BRASÍLIA - O Comitê de Política Monetária do Banco Central (Copom) reconheceu nesta quarta-feira, 11, a piora do cenário prospectivo para a inflação e chamou para si a responsabilidade de reancorar as expectativas do mercado. Na última reunião sob o comando de Roberto Campos Neto, o colegiado aumentou a Selic em 1 ponto porcentual - mais do que indicava a mediana do mercado - e prometeu altas da mesma magnitude nos dois próximos encontros, já sob o comando de Gabriel Galípolo.
Se esse cenário se concretizar, o BC levará a Selic a 14,25% em março do ano que vem. Seria o maior nível nominal dos juros desde o segundo governo da ex-presidente Dilma Rousseff (PT), quando a taxa ficou neste nível de julho de 2015 a outubro de 2016, diante de uma inflação que chegou a superar 10% ao ano. Também é 0,5 ponto porcentual maior que a mediana do último relatório Focus, que indicava alta dos juros até 13,75% no fim do ciclo de aperto.
A promessa de austeridade vem após uma piora generalizada no cenário, que se tornou “menos incerto e mais adverso”, nas palavras do próprio comitê, por causa da materialização de vários riscos. A reação dos agentes do mercado ao pacote de corte de gastos do governo afetou “de forma relevante” os preços de ativos e as expectativas, o que levou a uma dinâmica inflacionária também “mais adversa”. O Produto Interno Bruto (PIB) cresceu mais do que o esperado no terceiro trimestre, indicando abertura adicional do “hiato do produto” - ou seja, a economia tem crescido a um ritmo ainda mais forte que sua capacidade.
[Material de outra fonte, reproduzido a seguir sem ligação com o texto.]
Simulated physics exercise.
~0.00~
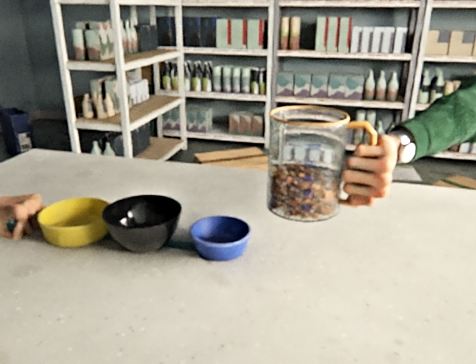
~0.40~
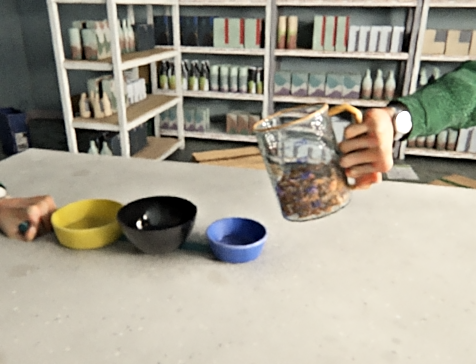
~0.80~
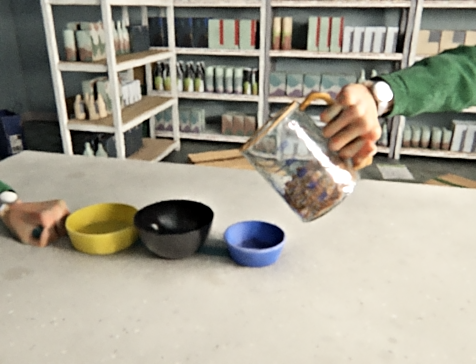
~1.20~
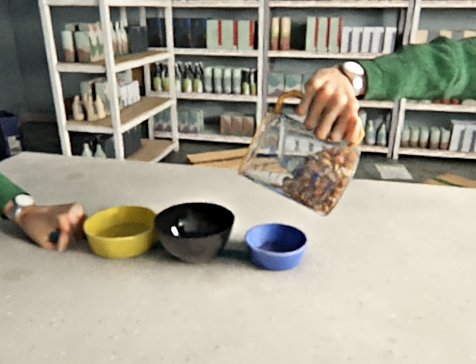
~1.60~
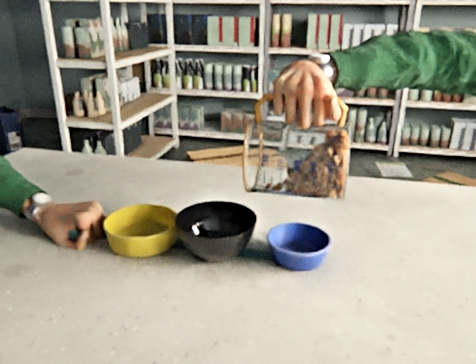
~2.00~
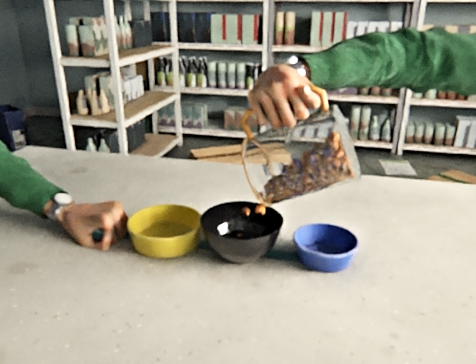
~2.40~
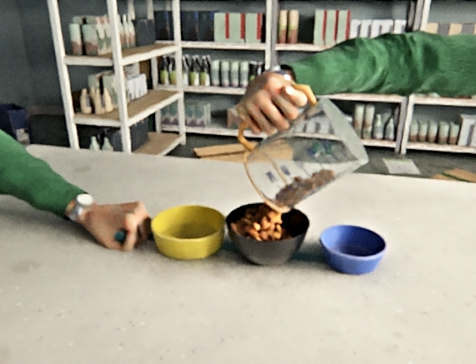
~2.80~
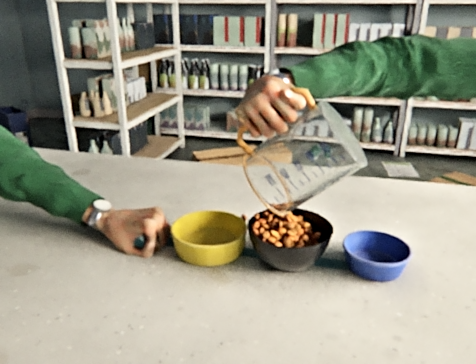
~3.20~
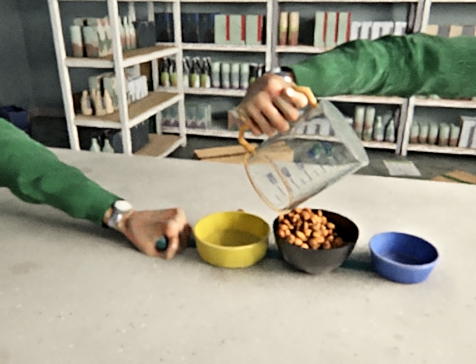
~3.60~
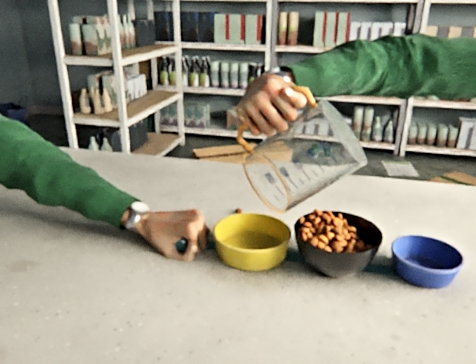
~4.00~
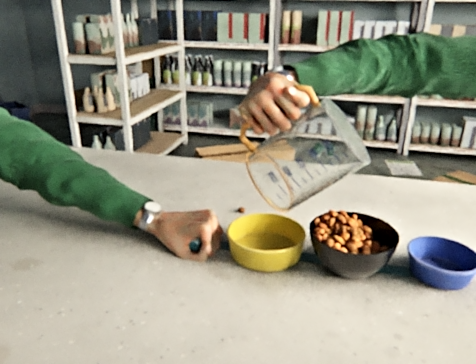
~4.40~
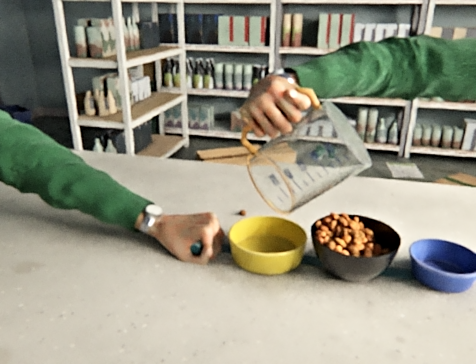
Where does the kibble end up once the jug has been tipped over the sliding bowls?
Practically all of it ends up heaped in the black bowl. The blue and yellow bowls stay empty, and next to nothing lands on the table.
“O cenário mais recente é marcado por desancoragem adicional das expectativas de inflação, elevação das projeções de inflação, dinamismo acima do esperado na atividade e maior abertura do hiato do produto, o que exige uma política monetária ainda mais contracionista”, diz o comunicado.
A promessa de juros maiores é consistente com as projeções do colegiado. O BC espera um IPCA de 4% no segundo trimestre de 2026 - horizonte relevante da política monetária - considerando a trajetória de juros do Focus, o que indica que uma Selic de 13,75% ao fim do ciclo de alta seria insuficiente para garantir a convergência. Ao mesmo tempo, a sinalização futura também busca reforçar a credibilidade de Galípolo - indicado pelo presidente Luiz Inácio Lula da Silva, que é crítico do nível dos juros - no momento em que a âncora fiscal se enfraquece.
Quando iniciou o processo de flexibilização dos juros em agosto de 2023 - ao reduzir de 13,75% para 13,25% a Selic -, o colegiado passou a indicar que faria reajustes da mesma magnitude, se mantido o cenário, “nas próximas reuniões”. Foi em uma coletiva de imprensa que Campos Neto esclareceu que essa expectativa valeria para dois encontros. O comitê seguiu dando o forward guidance (projeção dos passos futuros) até o encontro de março deste ano, quando sinalizou que faria mais um corte de 0,5 ponto porcentual na taxa básica de juros em maio.
Entre as reuniões, o governo alterou a meta fiscal, o que desencadeou o início do processo de desancoragem das expectativas. Quando o Copom se reuniu, em maio, reduziu a Selic em 0,25 ponto porcentual, para 10,50%, em decisão dividida, que opôs justamente os indicados pelo presidente Luiz Inácio Lula da Silva aos diretores que já compunham o colegiado. Foi aí que o BC decidiu abandonar o instrumento de forward guidance.
A retomada da sinalização resguarda o início da gestão Galípolo na autoridade monetária. Além dos apontamentos sobre o nível dos juros, vários integrantes do PT criticam a posição do BC em relação à escalada do dólar. A própria presidente da sigla, Gleisi Hoffmann, já classificou como “irresponsável, insana e desastrosa” a decisão desta quarta-feira.
Agora, não apenas o futuro presidente estará sob a mira do PT, mas toda a diretoria - já que, a partir de janeiro, os indicados por Lula serão maioria no Copom.